Elections are the lifeblood of the State. Every two years, it must draw from the election well enough legitimacy to sustain itself for another two years. Even totalitarian regimes hold elections, for the sole purpose of renewing and enhancing their legitimacy. The State loves to be able to claim a mandate and say, "The people have spoken." But the fewer the people who speak through the ballot box, the less of a mandate the State will have.

People who are pro-liberty and who vote seem to believe that if they can just elect enough ethical, pro-liberty politicians to office, these politicians will be able to begin dismantling government from within. One problem with this strategy is that power tends to corrupt the very people they seek to elect. Power at least partially corrupted men such as George Washington and Thomas Jefferson. Hell, it even corrupted Bill and Hillary Clinton!

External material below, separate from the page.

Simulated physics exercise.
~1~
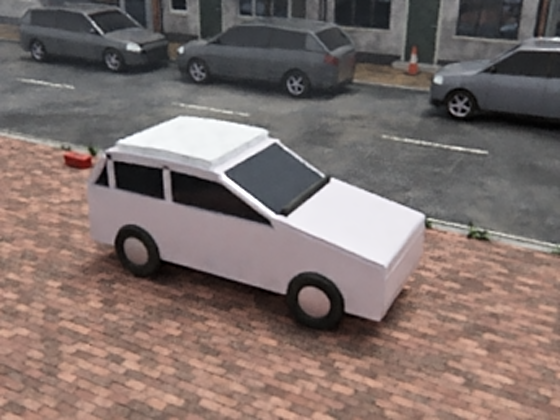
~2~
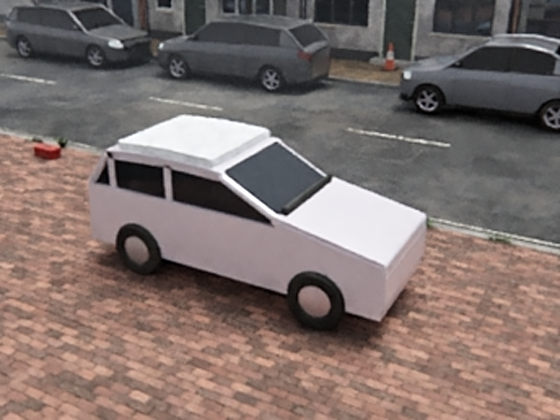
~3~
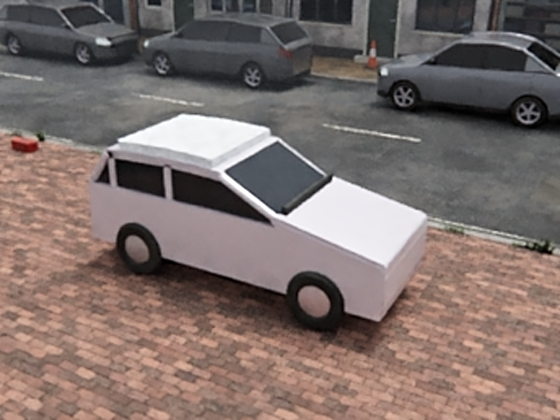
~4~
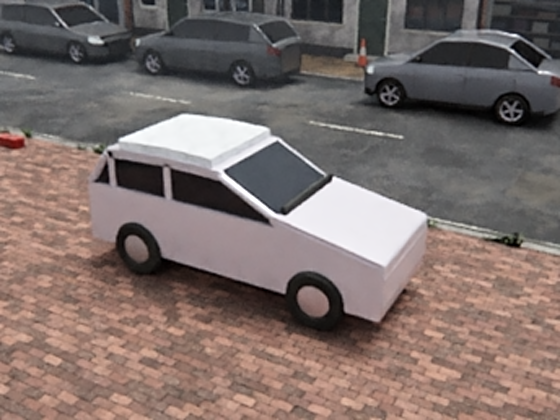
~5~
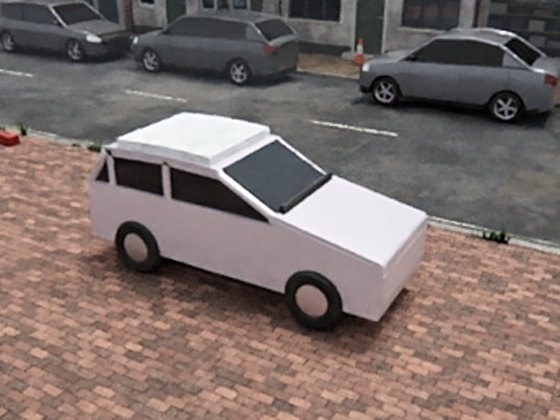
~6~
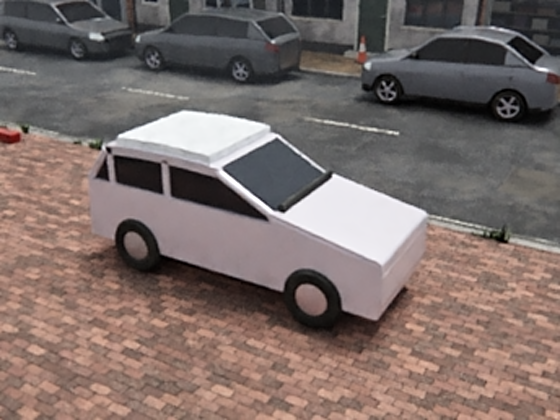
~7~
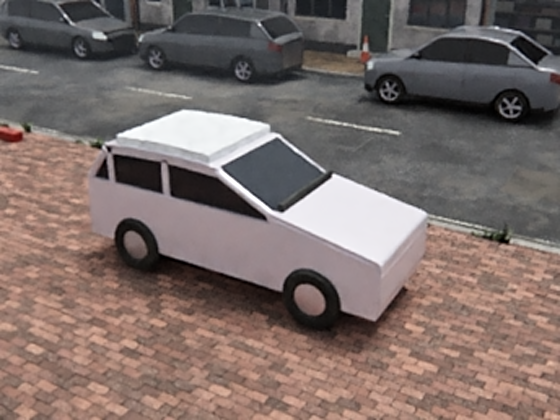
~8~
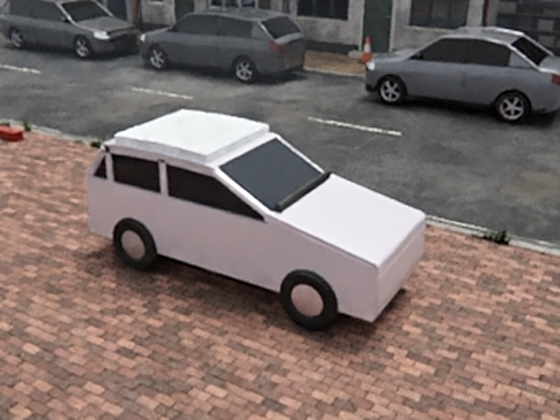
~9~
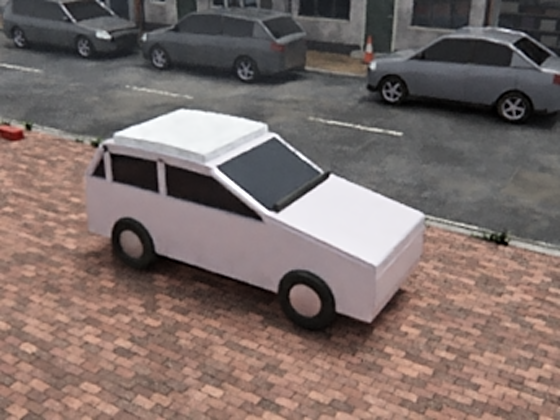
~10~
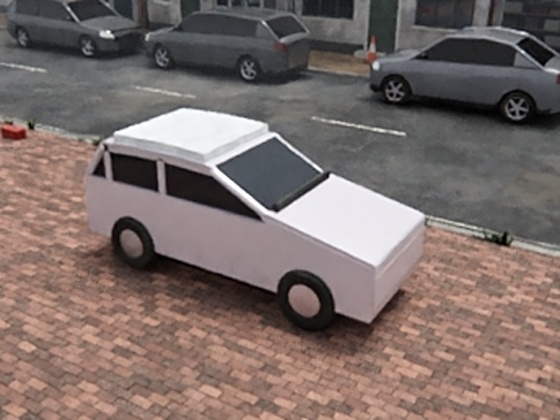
At first, a boxy white car with a flat slab of white snow on its roof moves along red brick paving, nose pointing right, while the view travels with it. Grey parked cars, an orange cone and a small red object across the street slip steadily leftward behind it. The drift of the background then slows and comes almost to a stop, as the car halts. The snow stays on the roof in one piece, with no visible slide. It ends with the car still, its dark windscreen and bonnet clear of snow.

Now you might say, "Voting is consistent with libertarian principles because for me, it’s an act of self-defense." But when you vote, you use a tool of the State to impose your will on everyone else, most of whom are innocent, peaceful people. If an intruder attacked you in your home, would you pull out your own gun and shoot only him, or would you call the police and have them shoot everyone in your neighborhood (including the intruder)? Your vote will not affect the outcome of an election, but your participation in the election will help give legitimacy to the very State from which you seek protection.

Do you wish to live in a civil society or a political society? If the former, then why do you participate in the latter? Every society lies on a spectrum between a civil society and a political society. A society’s position on the spectrum is occupied by a window of what is politically possible. Every incumbent politician lies somewhere within that window, or else he would not have been able to get elected. Politicians follow public opinion instead of leading it, as the last thing they want to do is take controversial positions that might cause them to lose their power. Therefore, as long as your focus is on politicians, you are limiting society to what is currently politically possible. Those of us who love liberty should spend our time talking about ideas, not politics and politicians. As Karen De Coster told me after I told her that I had renounced politics, "You’ve given up buttons and balloons for Hoppe [i.e., ideas]." As society discovers and embraces our ideas, the window of what is politically possible will shift towards a purely civil society, bringing the politicians along with it, and eventually relegating them to the dustbin of history.

In conclusion, I highly recommend Dissenting Electorate. This magnificent collection of essays by thinkers such as Lysander Spooner, Frank Chodorov and Robert LeFevre is worth its weight in gold. Buy the book, read it with an open mind, and allow yourself to think outside the (ballot) box. And if you seek to live in a non-political society, then as Gandhi said, "Be the change you seek."